Ana Bela considera que esta primeira ação é apenas uma tentativa de o Novo Banco “assustar” os clientes e “travar novos protestos”, mas arrisca dizer que a instituição não terá sucesso. Uma tese corroborada por Ricardo Ângelo, que já está a preparar mais uma mobilização. Ainda com data a definir, os lesados vão manifestar-se no local da tomada de posse do novo Governo.
Ameaças desde maio
O SOL contactou o Novo Banco, mas até ao fecho desta edição não obteve resposta. Em maio, a instituição alertava que poderia vir a “adotar as medidas legais” que se mostrassem adequadas, para além de “continuar a apoiar, sem restrições, os seus colaboradores, nomeadamente os que são ameaçados”. Em comunicado, a conselho de administração do Novo Banco considerava que as pessoas lesadas estavam a “agir fora do quadro da lei”, considerando as iniciativas “ilegítimas”.
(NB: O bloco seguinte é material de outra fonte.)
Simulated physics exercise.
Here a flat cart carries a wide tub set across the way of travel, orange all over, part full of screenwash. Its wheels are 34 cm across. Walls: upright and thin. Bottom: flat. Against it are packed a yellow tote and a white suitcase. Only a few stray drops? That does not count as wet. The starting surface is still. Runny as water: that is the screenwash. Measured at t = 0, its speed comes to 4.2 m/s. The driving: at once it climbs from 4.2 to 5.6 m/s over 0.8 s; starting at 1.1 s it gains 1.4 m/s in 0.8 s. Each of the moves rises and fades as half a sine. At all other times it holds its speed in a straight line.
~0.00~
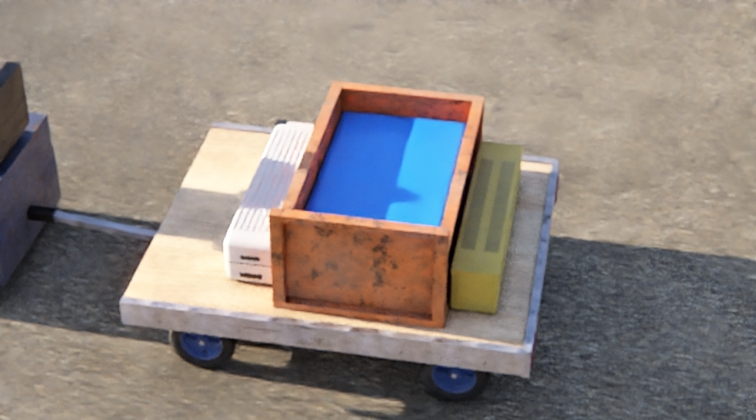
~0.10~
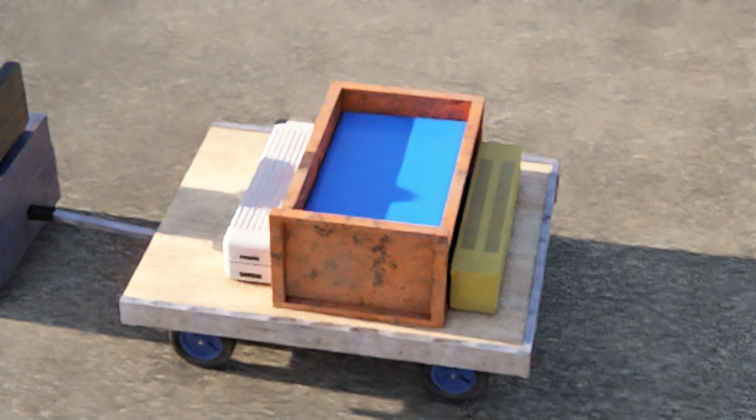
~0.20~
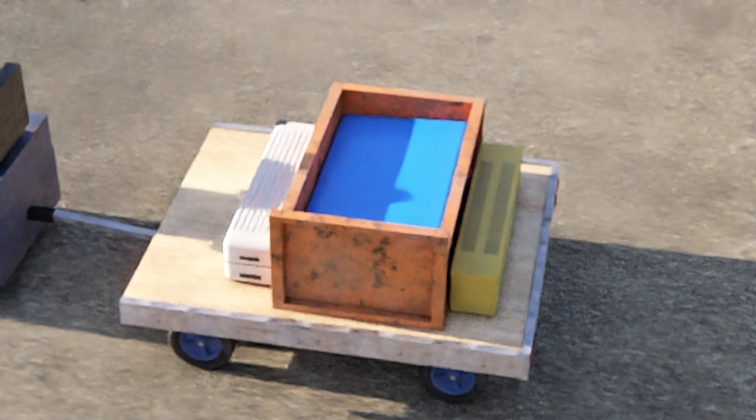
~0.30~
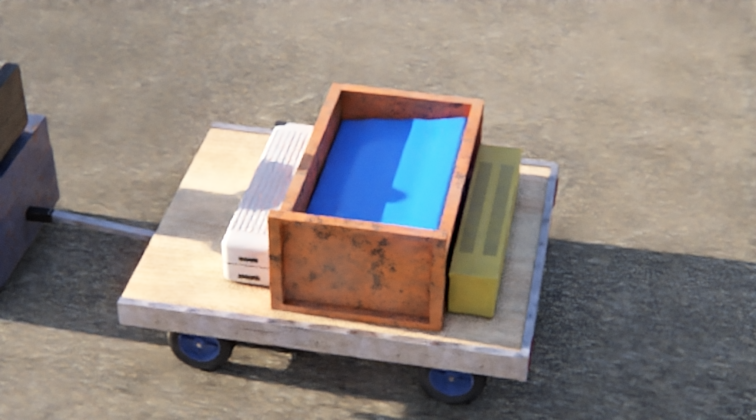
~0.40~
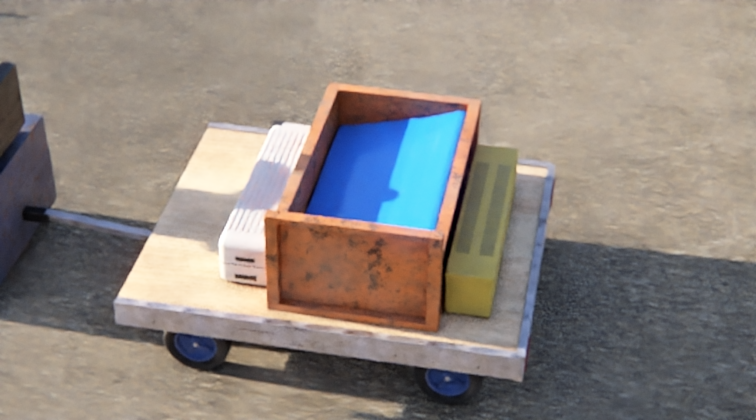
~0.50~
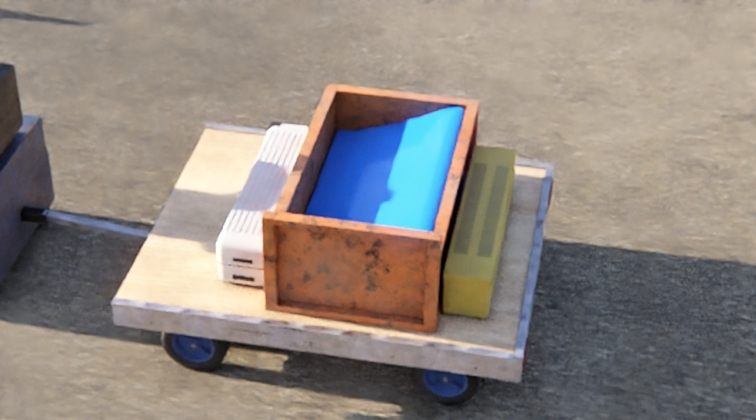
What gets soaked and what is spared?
The yellow tote is hit; the white suitcase is hit.
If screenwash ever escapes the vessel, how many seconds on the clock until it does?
At about 0.9 s.
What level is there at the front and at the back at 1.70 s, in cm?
Some 12 cm in front and some 48 cm behind.
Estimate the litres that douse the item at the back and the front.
About 25 L, then about 5 L.
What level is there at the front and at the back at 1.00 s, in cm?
Front reads 32 centimetres, back reads 24 centimetres.
After 1.00 s front 32 cm, middle 25 cm, back 24 cm above the floor; the loss stands at 1 per cent, over the back.
After 1.70 s front 11 cm, middle 22 cm, back 48 cm above the floor; the loss stands at 1 per cent, over the back.
After 2.40 s front 39 cm, middle 19 cm, back 14 cm above the floor; the loss stands at 11 per cent, over the back.
After 4.89 s the loss stands at 13 per cent, over the back; the yellow tote has caught 25 litres and the white suitcase 5 litres.
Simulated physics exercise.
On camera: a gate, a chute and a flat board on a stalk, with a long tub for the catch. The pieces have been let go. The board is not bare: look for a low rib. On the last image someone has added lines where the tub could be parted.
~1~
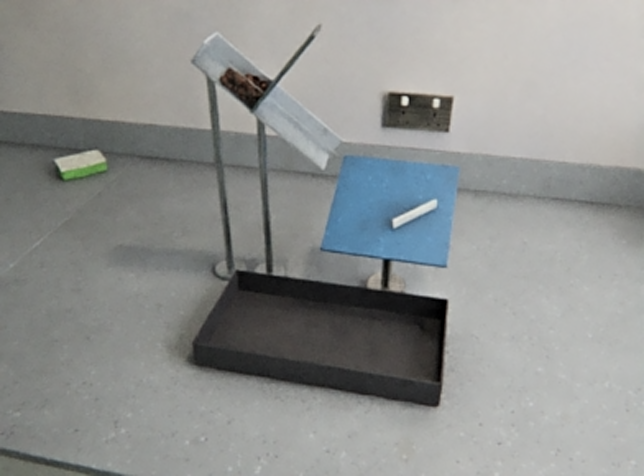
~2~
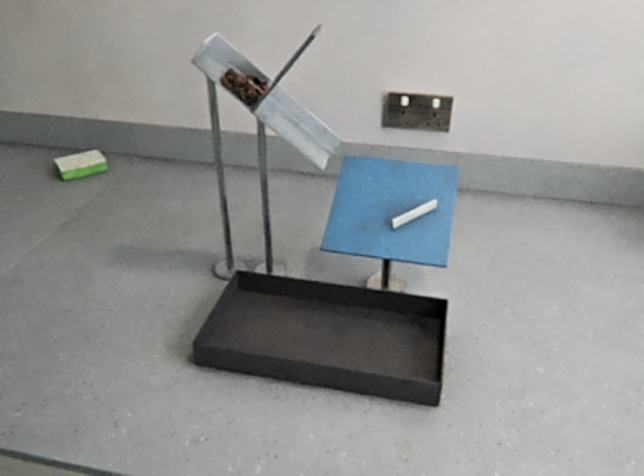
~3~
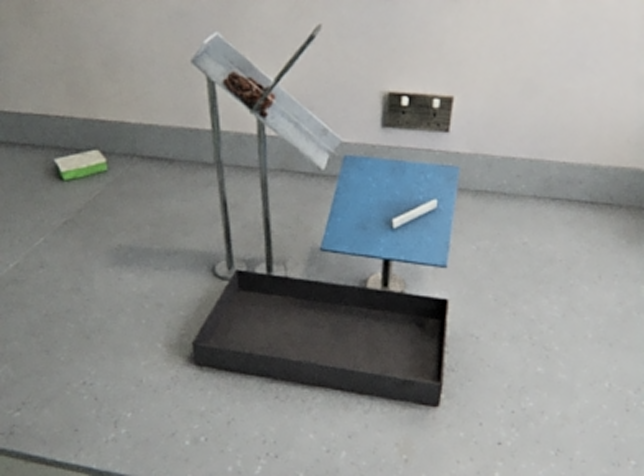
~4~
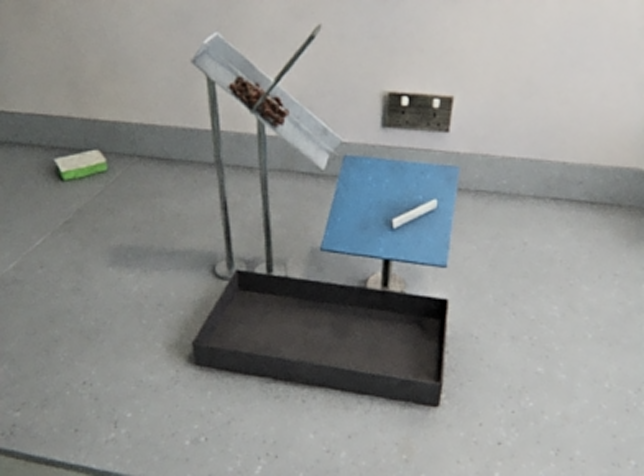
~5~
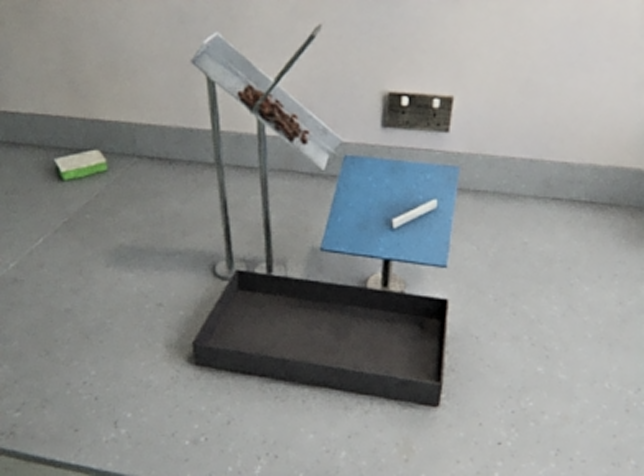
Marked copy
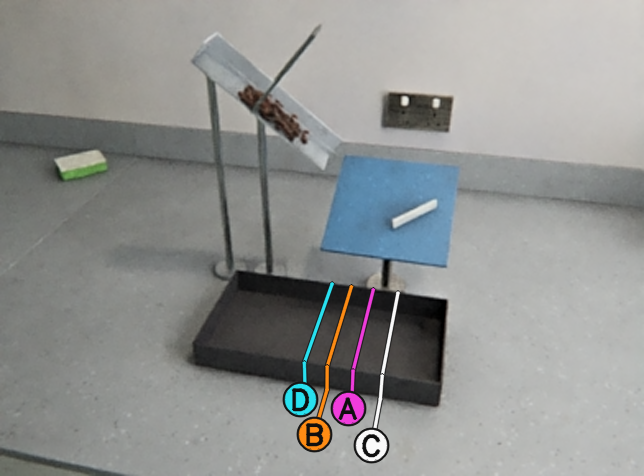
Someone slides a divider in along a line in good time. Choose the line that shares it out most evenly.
Go for A.
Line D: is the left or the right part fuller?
The right side.
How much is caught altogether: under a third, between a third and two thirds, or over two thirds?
It is over two thirds.
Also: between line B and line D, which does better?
B it is.
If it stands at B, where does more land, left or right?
Right.
On the marked copy, line A crosses the front rim at (353, 369); line B crosses the front rim at (327, 365); line C crosses the front rim at (382, 374); line D crosses the front rim at (304, 361).
For line A, of what is caught, close to a third on the left of the divider, close to two thirds on the right.
For line B, of what is caught, a small share on the left of the divider, the bulk on the right.
For line C, of what is caught, the bulk on the left of the divider, close to a quarter on the right.
For line D, of what is caught, only a few on the left of the divider, all but a few on the right.
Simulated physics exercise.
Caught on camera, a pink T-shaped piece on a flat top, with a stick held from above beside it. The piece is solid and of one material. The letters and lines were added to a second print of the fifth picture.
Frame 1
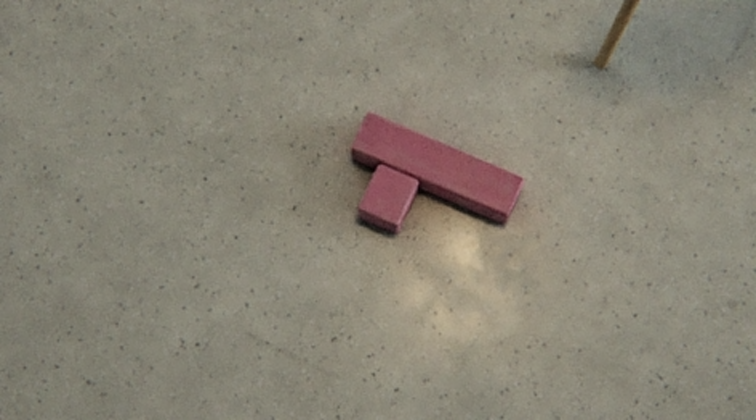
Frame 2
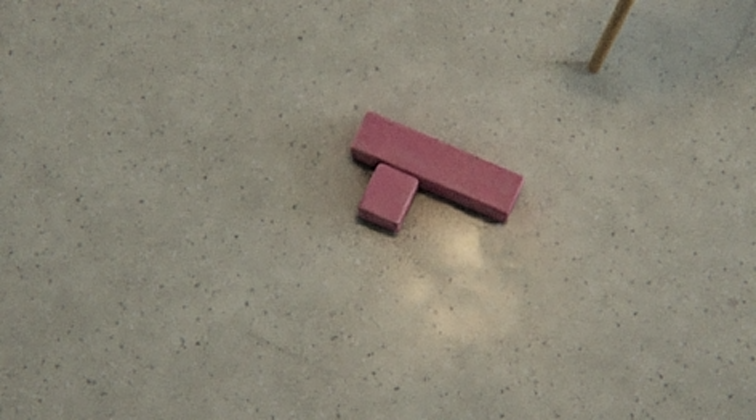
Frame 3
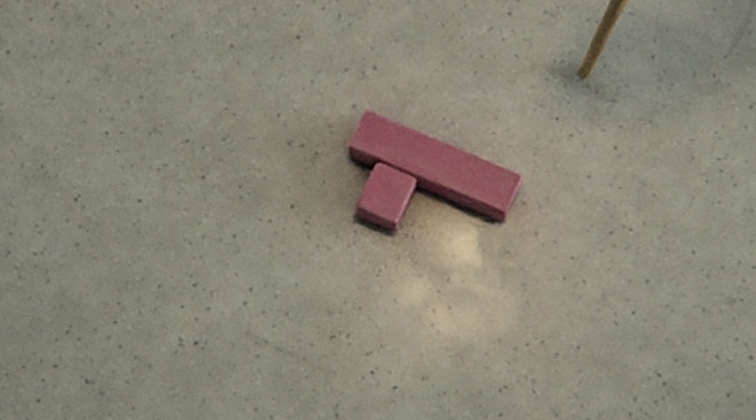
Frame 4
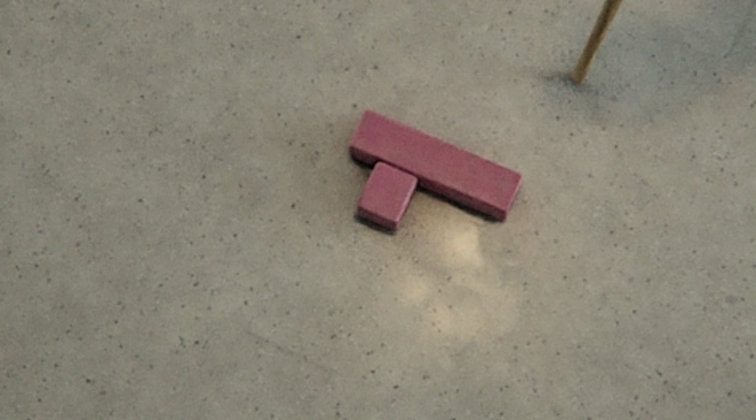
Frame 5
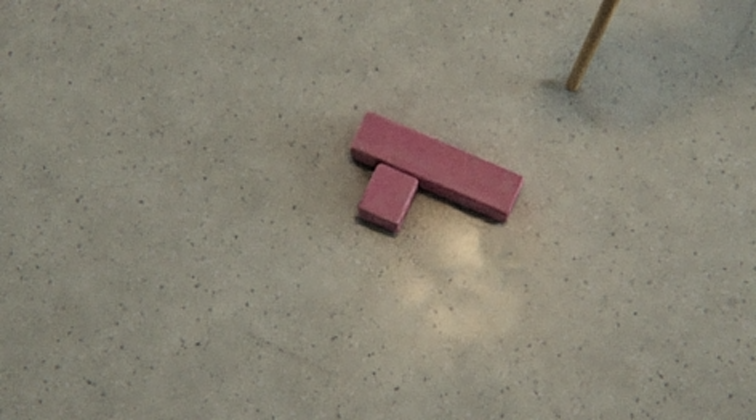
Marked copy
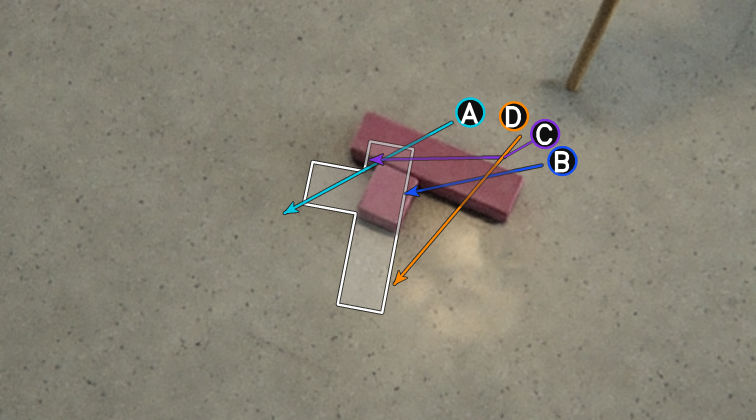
On a speckled grey flat surface, a pink T-shaped piece lies still beside a patch of light, while a thin wooden stick at the upper right moves slightly down and to the left, without touching the piece.
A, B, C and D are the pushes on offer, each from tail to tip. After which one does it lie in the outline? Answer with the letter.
Only D fits it in.
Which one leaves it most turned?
Stroke D.
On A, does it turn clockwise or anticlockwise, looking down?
It turns anticlockwise.
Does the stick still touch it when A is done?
No.
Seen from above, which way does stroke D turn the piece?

Já em junho, e com os clientes cada vez mais impacientes, os protestos ganharam maior proporção e o banco de transição voltou a lastimar os acontecimentos, adotando um discurso mais assertivo “O Novo Banco vai exigir, por todos os meios legais, o apuramento das responsabilidades, que estão devidamente documentadas, junto dos mandantes e executantes das agressões verbais e físicas praticadas, incluindo os membros dos órgãos sociais da Associação”.
Para Ana Bela, a ação do Novo Banco poderá exaltar ainda mais os ânimos dos lesados em futuros protestos, o que põe em causa a paz social – condição importante para o sucesso do segundo processo de venda da instituição.